Se potesse, cosa farebbe per migliorare la situazione del fumetto in America?
«Nulla. Ormai non mi occupo di fumetti dagli anni ’80 e ho persino smesso di leggerli. Purtroppo negli Usa hanno la gente ha un unico interesse: i supereroi. Io sono cresciuto tra gli anni ’50 e i ’60 e a quell’epoca c’era più varietà. Per esempio c’erano i cowboy. Oggi vengo a fiere come questa e vedo solo serie di fumetti che ogni cinque anni hanno bisogno di una nuova scossa di energia, di rinnovarsi per continuare a vendere. E poi i superereoi sono il genere imperante. Una volta davanti al mio stand in America è passata un’intera famiglia e il bambino si è messo a guardare i miei disegni con occhio spento, senza riconoscere i personaggi. Finché non gli è caduto l’occhio su una stampa che avevo realizzato per un mio amico e che ritraeva Paperino e Paperone vestiti da Robin e Batman. Ho visto il suo sguardo illuminarsi di interesse. L’unica cosa che conosceva quel bambino erano i supereroi. In Europa mi sembra invece che i ragazzi oggi abbiamo interessi comunque più vari. Io posseggo un terreno con 25 acri di terra intorno e ne ho comprati altri 10 per tenere lontana la gente, anzi per tenere lontani gli americani.

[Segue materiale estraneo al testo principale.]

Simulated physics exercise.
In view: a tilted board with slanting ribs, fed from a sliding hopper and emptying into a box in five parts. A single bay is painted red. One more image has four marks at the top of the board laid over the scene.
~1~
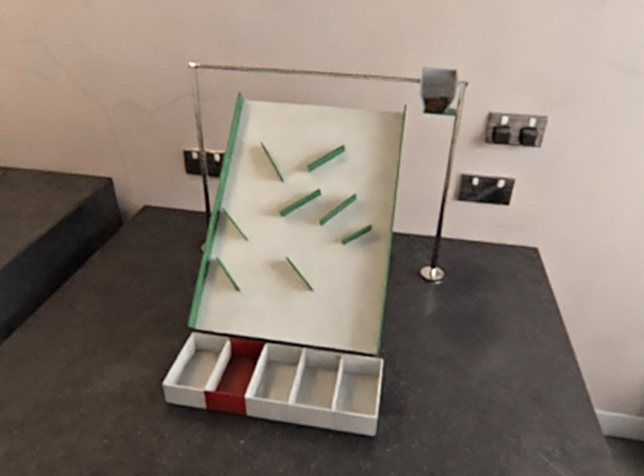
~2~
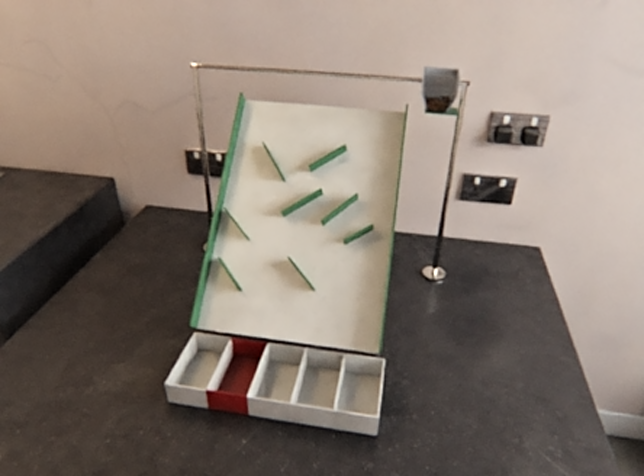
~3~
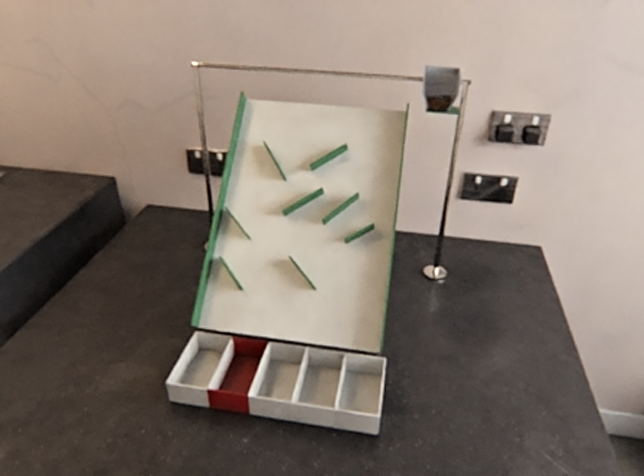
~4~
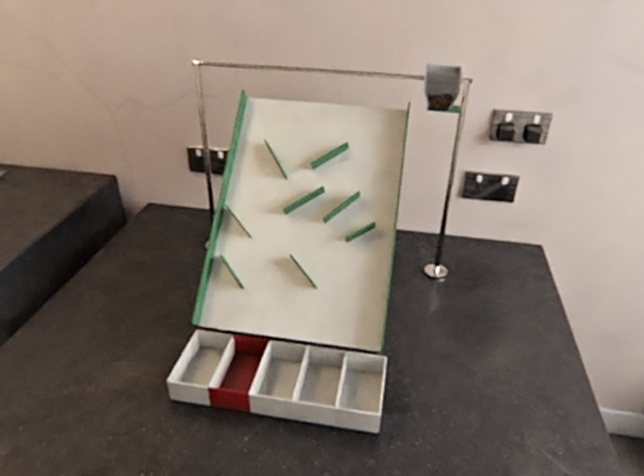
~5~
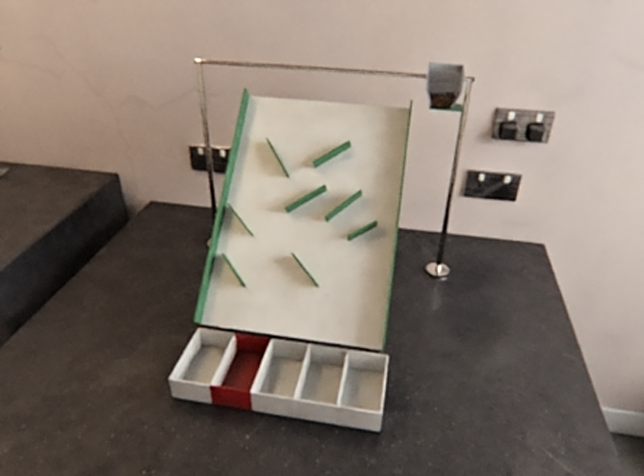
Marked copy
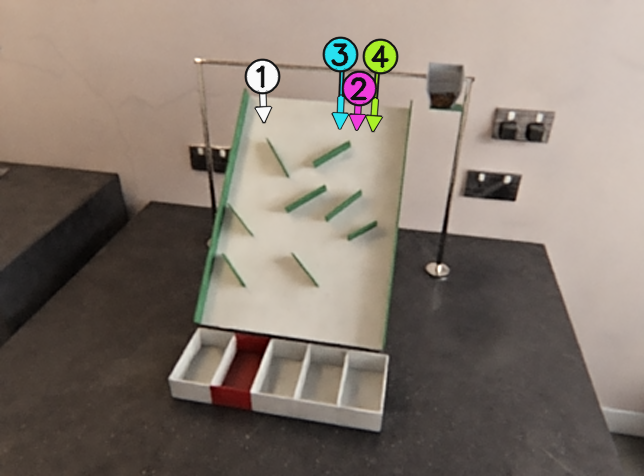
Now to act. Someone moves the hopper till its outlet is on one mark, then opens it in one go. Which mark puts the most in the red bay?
Choose 3.
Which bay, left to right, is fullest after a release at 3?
The second.
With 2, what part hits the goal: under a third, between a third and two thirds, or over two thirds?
Between a third and two thirds.
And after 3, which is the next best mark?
That is mark 2.
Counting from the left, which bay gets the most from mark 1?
The third from the left.
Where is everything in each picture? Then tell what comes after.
Hopper at (436, 103), cereal balls, door shut, in the first picture.
Ribs (263, 142) to (282, 176), (309, 166) to (346, 144), (281, 212) to (321, 189), in the second picture.
Ribs (322, 220) to (358, 193), (225, 207) to (247, 235), (345, 240) to (374, 224), in the third picture.
Ribs (220, 255) to (240, 286), (290, 254) to (315, 286), in the fourth picture.
Red bay at (231, 396), number 2 of 5 from the left, in the fifth picture.
On the marked copy, mark 1 meets the board at (263, 116); mark 2 meets the board at (357, 124); mark 3 meets the board at (339, 122); mark 4 meets the board at (373, 125).
For mark 1, a small part in the red bay, most in other bays, a stray few outside the box.
For mark 2, about a third in the red bay, about two thirds in other bays.
For mark 3, about two thirds in the red bay, about a quarter in other bays, a stray few outside the box.
For mark 4, a small part in the red bay, most in other bays.
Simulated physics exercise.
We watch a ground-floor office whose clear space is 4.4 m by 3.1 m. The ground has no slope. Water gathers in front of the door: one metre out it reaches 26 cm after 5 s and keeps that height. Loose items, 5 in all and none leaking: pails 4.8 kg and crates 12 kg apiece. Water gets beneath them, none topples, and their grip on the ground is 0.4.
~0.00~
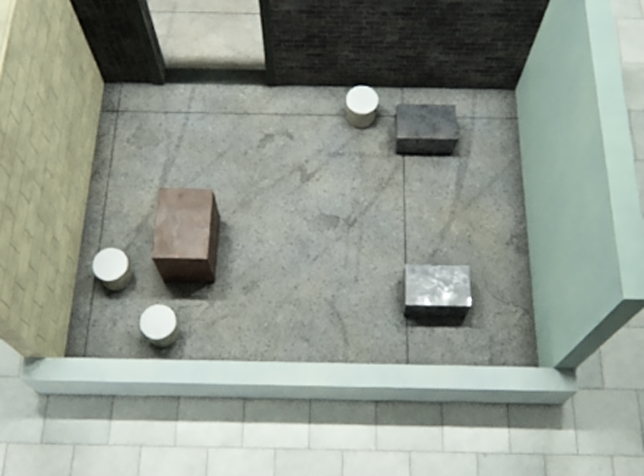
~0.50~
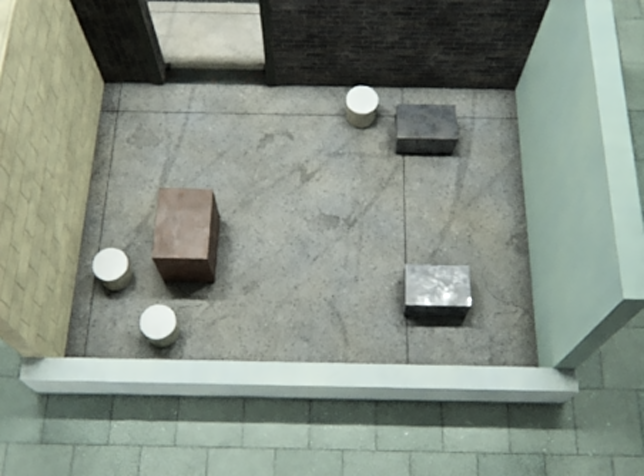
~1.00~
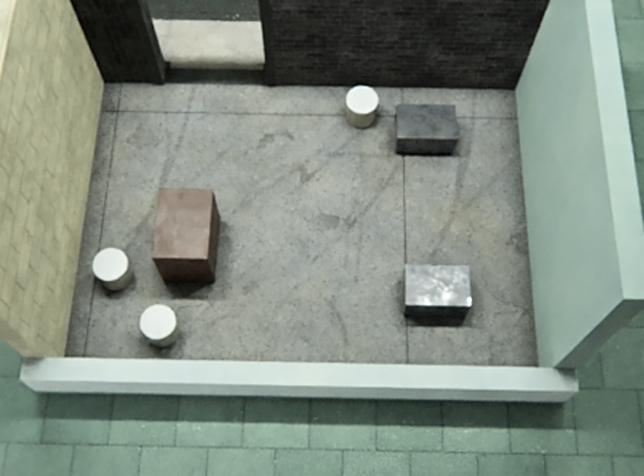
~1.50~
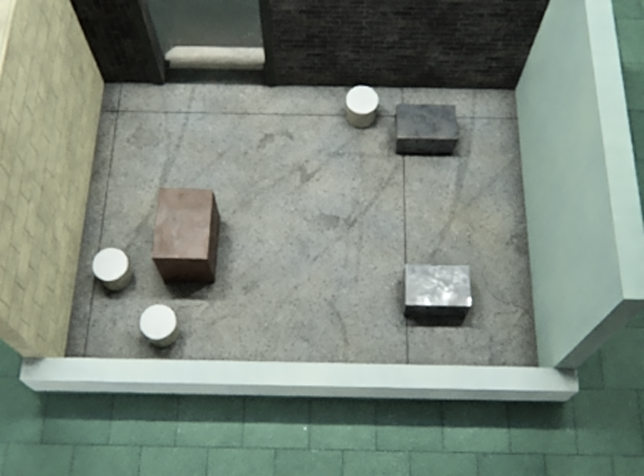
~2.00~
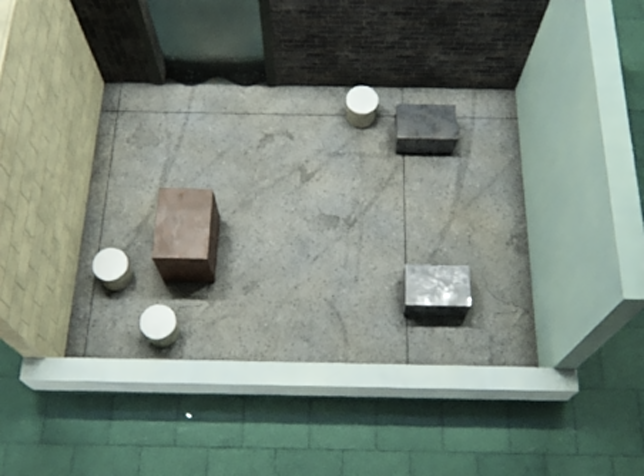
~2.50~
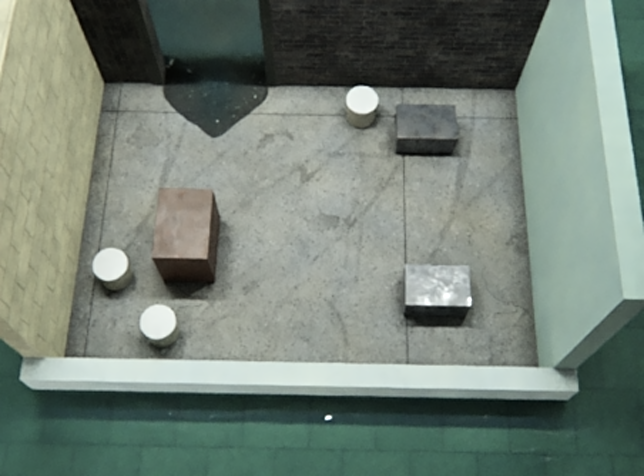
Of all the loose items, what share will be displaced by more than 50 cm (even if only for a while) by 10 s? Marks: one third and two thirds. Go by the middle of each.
That comes to from one to two thirds.
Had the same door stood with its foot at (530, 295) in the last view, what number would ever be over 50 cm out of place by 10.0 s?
Then 3.
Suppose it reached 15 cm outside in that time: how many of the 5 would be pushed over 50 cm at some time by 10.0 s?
In that case 1 of them.
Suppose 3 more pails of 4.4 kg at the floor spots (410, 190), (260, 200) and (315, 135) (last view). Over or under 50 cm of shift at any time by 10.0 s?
In turn: Under, past it, under.
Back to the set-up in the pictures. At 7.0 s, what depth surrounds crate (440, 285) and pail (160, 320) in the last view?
Roughly 4 and 8 cm.
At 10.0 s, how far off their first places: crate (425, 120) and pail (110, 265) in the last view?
In turn: 20 cm, 300 cm.
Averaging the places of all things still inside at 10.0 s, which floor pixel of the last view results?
Around (389, 202).
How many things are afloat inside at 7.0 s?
I count 2.
After 3.5 s 0 of 5 are over 50 cm from their spots; 0 afloat.
After 4.5 s 0 of 5 are over 50 cm from their spots; 0 afloat.
After 7.0 s 1 of 5 are over 50 cm from their spots; 2 afloat.
After 10.0 s 3 of 5 are over 50 cm from their spots, and 3 have been at some point; 3 afloat.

Se potessi mi trasferirei in Messico ma ho acculmulato tante di quelle cose che non mi riuscirei a spostare. Colleziono cose di tutti i tipi e posseggo 15 flipper, scaffali di libri antichi, macchine d’epoca e tanto altro».
«Una precisazione, mi piaceva Batman, ho anche il numero uno del fumetto. Anche di Superman. Sono arrivato fino al numero 4. Ma ora questi personaggi non li riconosco più».